(K-429) Wearable Ultrasound Transducers based on 3D Porous Graphene

Musculoskeletal injuries are a significant concern in various fields, particularly during dynamic tasks. Accurate evaluation of muscle function during these tasks is crucial for effective injury prevention and rehabilitation. Traditional methods for tracking and assessing muscle function, such as force plates and motion capture, present limitations in terms of cost, environmental constraints, and expertise requirements. This study proposes an innovative approach for evaluating muscle function and assessing musculoskeletal injuries using ultrasound technology. Ultrasound has emerged as a promising alternative due to its accessibility and ability to visualize musculoskeletal structures, including ligaments, tendons, and muscles. However, current ultrasound transducers face challenges when it comes to tracking muscle function during dynamic tasks. The rigidity, fragility, and lack of stability of conventional transducers restrict their applicability in capturing muscle dynamics accurately. To overcome these limitations, this study introduces a new paradigm of ultrasound sensors: a flexible adhesive transducer based on 3D porous graphene derived from polyimide film (PI-3DPG) via a direct laser scribing method integrated with piezoelectric PVDF(TrFE).

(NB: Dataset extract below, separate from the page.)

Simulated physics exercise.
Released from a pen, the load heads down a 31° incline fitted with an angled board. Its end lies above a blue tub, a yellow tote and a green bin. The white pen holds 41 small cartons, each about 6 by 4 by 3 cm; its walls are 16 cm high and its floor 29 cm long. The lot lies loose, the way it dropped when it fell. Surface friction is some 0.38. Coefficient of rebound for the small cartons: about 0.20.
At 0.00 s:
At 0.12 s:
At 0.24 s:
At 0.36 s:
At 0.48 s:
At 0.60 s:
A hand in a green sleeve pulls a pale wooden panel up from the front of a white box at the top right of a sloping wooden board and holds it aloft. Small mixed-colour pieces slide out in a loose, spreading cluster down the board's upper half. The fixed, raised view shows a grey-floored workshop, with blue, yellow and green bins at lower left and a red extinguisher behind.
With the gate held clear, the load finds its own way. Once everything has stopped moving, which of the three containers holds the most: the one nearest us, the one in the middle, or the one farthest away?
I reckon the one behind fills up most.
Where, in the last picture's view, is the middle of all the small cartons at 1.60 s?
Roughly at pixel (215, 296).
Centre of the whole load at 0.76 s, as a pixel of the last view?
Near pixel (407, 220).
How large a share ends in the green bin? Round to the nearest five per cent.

We employ a facile, rapid, and scalable laser photothermal approach to generate 3D porous graphene from thin films of polyimide (PI). By utilizing a far-infrared laser, localized photothermal irradiation causes a temperature increase within the laser's focused area. This rise in temperature breaks the covalent bonds between carbon atoms in the polyimide precursor, resulting in the formation of porous structures as the gaseous molecules in the polyimide evaporate. Subsequently, a composite piezoelectric material is created by integrating Polyvinylidene fluoride-trifluoroethylene (PVDF-TrFE) with 3D porous graphene. To complete the fabrication process, the transducer is subjected to poling conditions. This involves applying a voltage of 6kV with a distance of 2 cm and maintaining a temperature of 80 ^oC for 45 minutes. These poling conditions facilitate the alignment of the piezoelectric domains within the PVDF-TrFE composite, enhancing its overall piezoelectric properties.

The pores of PI-3DPG offer a high specific surface area of approximately 278 m² g^-1, thereby increasing the effective surface area of the PVDF(TrFE) coating. This expanded surface area allows for the accumulation of a greater number of electrons, leading to higher capacitance. Consequently, the dielectric constant of the material also increases. A higher dielectric constant indicates the material's enhanced ability to store electric charge per unit voltage, resulting in improved efficiency of the transducer for generating and receiving ultrasonic waves. This heightened charge storage capacity enables superior energy conversion between electrical and mechanical forms, leading to enhanced sensitivity and performance of the ultrasound transducer. The fabricated graphene-PVDF transducer shows an SNR of 7.22 and a center frequency of 8.807 MHz. The wearable graphene-based ultrasound technology holds potential for various applications, including musculoskeletal injury assessment, rehabilitation guidance and treatment, wound monitoring, and injury prevention.